Há dois pontos fundamentais a serem destacados do resultado. Primeiro, a pesquisa diz que um bom programa de domingo precisa ser alegre, e o humor é a principal característica do apresentador Fausto Silva, cercado de quadros divertidos e humoristas por todos os lados. Os números demonstram que a maioria do universo consultado assiste ao programa pelo que ele oferece de lúdico e de entretenimento.
O segundo ponto é que o programa é hoje adequado a toda a família, e a pesquisa diz isso, reforçando nossa luta pela preservação dos conceitos de respeito e de responsabilidade, traduzida no critério de escolha das atrações e na fidelidade ao decálogo.
A pesquisa indica também nosso acerto ao investir em atrações pouco previsíveis. Assim, relançamos Reginaldo Rossi, identificamos um fenômeno musical fora da mídia chamado Frank Aguiar e adotamos um rapaz que surgiu da platéia num domingo, ao acaso, e se transformou em símbolo de simpatia e perseverança. O cantor Júnior representa hoje o que 88% dos entrevistados na pesquisa querem: novos talentos e o triunfo do anônimo, a vez do cidadão que supera obstáculos monstruosos para alcançar a consagração. E, inspirados em Júnior, lançamos o Concurso Nacional de Novos Talentos, para revelar cantores e cantoras, cujo vencedor gravará um CD e será contratado pela Rede Globo.
A pesquisa concluiu que é possível manter a liderança e a audiência com qualidade. O "Domingão do Faustão" é o programa de domingo mais lembrado por 72% dos entrevistados. O público fiel ao programa, chamado de telespectador regular, era de 48% em abril de 1998 e cresceu para 67% em agosto de 1999.

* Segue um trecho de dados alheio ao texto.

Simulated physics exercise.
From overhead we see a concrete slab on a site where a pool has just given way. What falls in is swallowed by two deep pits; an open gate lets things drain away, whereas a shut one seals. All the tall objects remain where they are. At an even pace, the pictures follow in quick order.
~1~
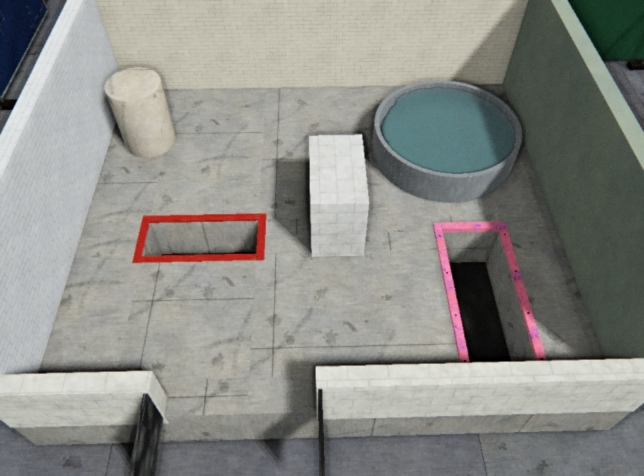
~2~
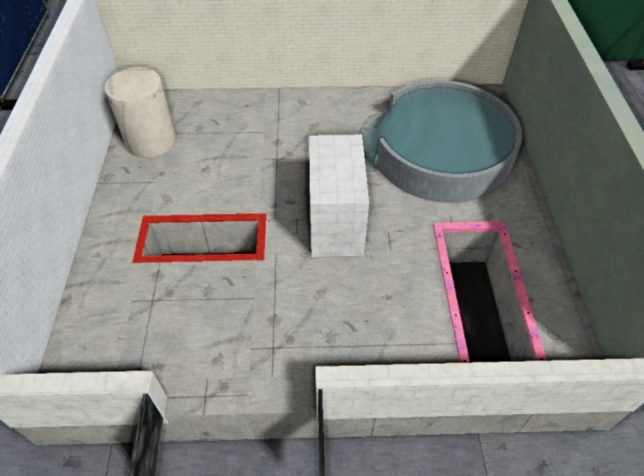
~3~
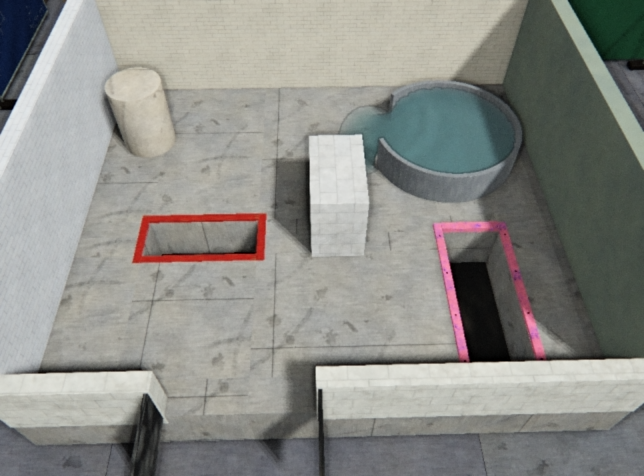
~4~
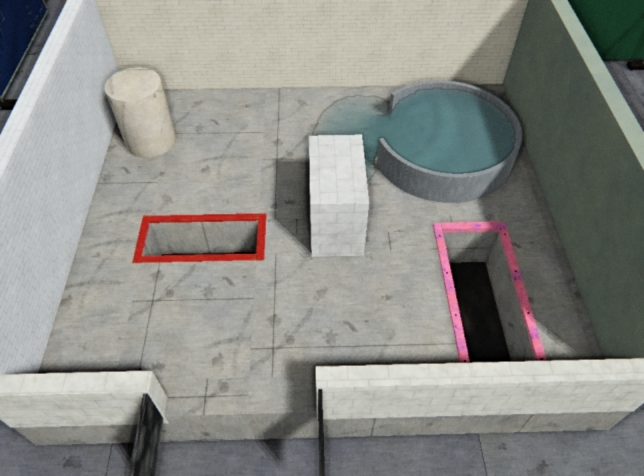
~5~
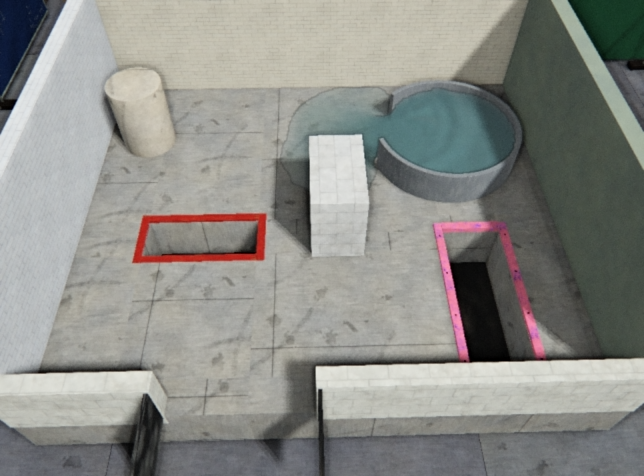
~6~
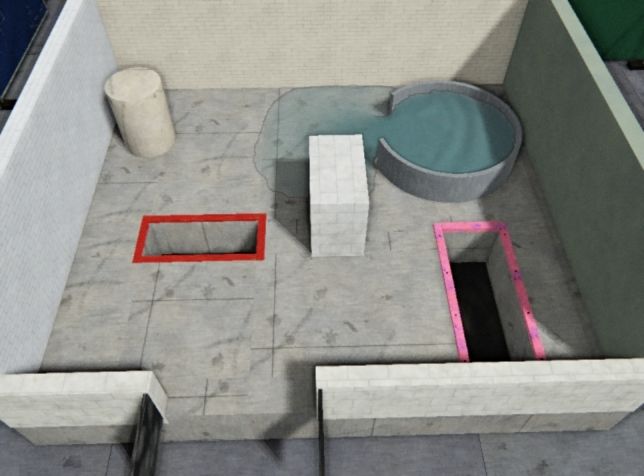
At first, still water fills a round grey pool at the back right of a walled concrete slab with two rectangular pits, one edged red, one pink. Then a gap opens in the pool's left side, and water spreads steadily leftward across the floor behind the white block, forming a widening, shallow sheet.
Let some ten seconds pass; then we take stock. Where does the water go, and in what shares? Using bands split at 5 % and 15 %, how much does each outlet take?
My prediction: The gate pulls in barely a drop - beneath five per cent; the red pit pulls in a good deal - past fifteen per cent; the pink pit pulls in barely a drop - beneath five per cent.
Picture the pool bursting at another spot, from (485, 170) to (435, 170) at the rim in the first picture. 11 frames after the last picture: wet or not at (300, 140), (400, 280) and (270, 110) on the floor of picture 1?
Going point by point: Left unwetted, waterlogged, left unwetted.
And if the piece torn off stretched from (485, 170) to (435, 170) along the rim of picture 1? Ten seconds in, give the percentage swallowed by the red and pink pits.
Result - red: 0 %; pink: 45 %.
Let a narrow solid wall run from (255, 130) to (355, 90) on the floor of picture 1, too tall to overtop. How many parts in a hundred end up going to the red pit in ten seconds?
Share for red - 30 in a hundred.
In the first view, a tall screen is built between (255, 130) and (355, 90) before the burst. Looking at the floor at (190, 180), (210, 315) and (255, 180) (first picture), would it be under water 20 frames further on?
Going spot by spot: Drenched, then high and dry, then drenched.
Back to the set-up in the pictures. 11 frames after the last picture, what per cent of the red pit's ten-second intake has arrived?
Around 0 in a hundred.
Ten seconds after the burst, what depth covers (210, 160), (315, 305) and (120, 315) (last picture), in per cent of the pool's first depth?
First 10, next 8, last 8 in a hundred.
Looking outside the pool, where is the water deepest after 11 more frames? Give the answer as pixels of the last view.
At about (122, 104).
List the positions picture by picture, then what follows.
In the first picture, still water in the pool at (447, 129).
In the second picture, the front is at a hidden place, out from the gap at (378, 134).
In the third picture, the front is at a hidden place, out from the gap at (378, 135).
In the fourth picture, the front is at a hidden place, out from the gap at (378, 135).
In the fifth picture, water pours out at (378, 135) and has run to (289, 163).
In the sixth picture, water pours out at (378, 135) and has run to (260, 161).
A moment on, water covers 25 % of the floor; the gate 0 %, the red pit 0 %, the pink pit 0 %.
Next, water covers 35 % of the floor; the gate 0 %, the red pit 1 %, the pink pit 0 %.
Then, water covers 45 % of the floor; the gate 0 %, the red pit 3 %, the pink pit 0 %.
Later, water covers 60 % of the floor; the gate 0 %, the red pit 10 %, the pink pit 0 %.
In the end, water covers 80 % of the floor; the gate 3 %, the red pit 25 %, the pink pit 0 %.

No último ano, o "Domingão" venceu no Ibope em mais de dois terços de suas edições. E Fausto Silva é apontado como o apresentador preferido, com votação duas vezes maior do que a do segundo colocado.
A pesquisa confirma nosso conceito e o decálogo, além de desmentir a tese de que TV popular é necessariamente de baixa qualidade. Ela mostra também que estamos no caminho certo ao convidar o coletivo a opinar e a ajudar a fazer o programa, transformando-o em telespectador ativo e dele extraindo nossas atrações, como é o caso de Júnior.
A nossa opção literal é pelo receptor fazendo TV mais do que vendo TV. Queremos um programa em permanente mudança, afinado com seu tempo e seu telespectador, em vez de um modelo acabado e concebido em gabinete.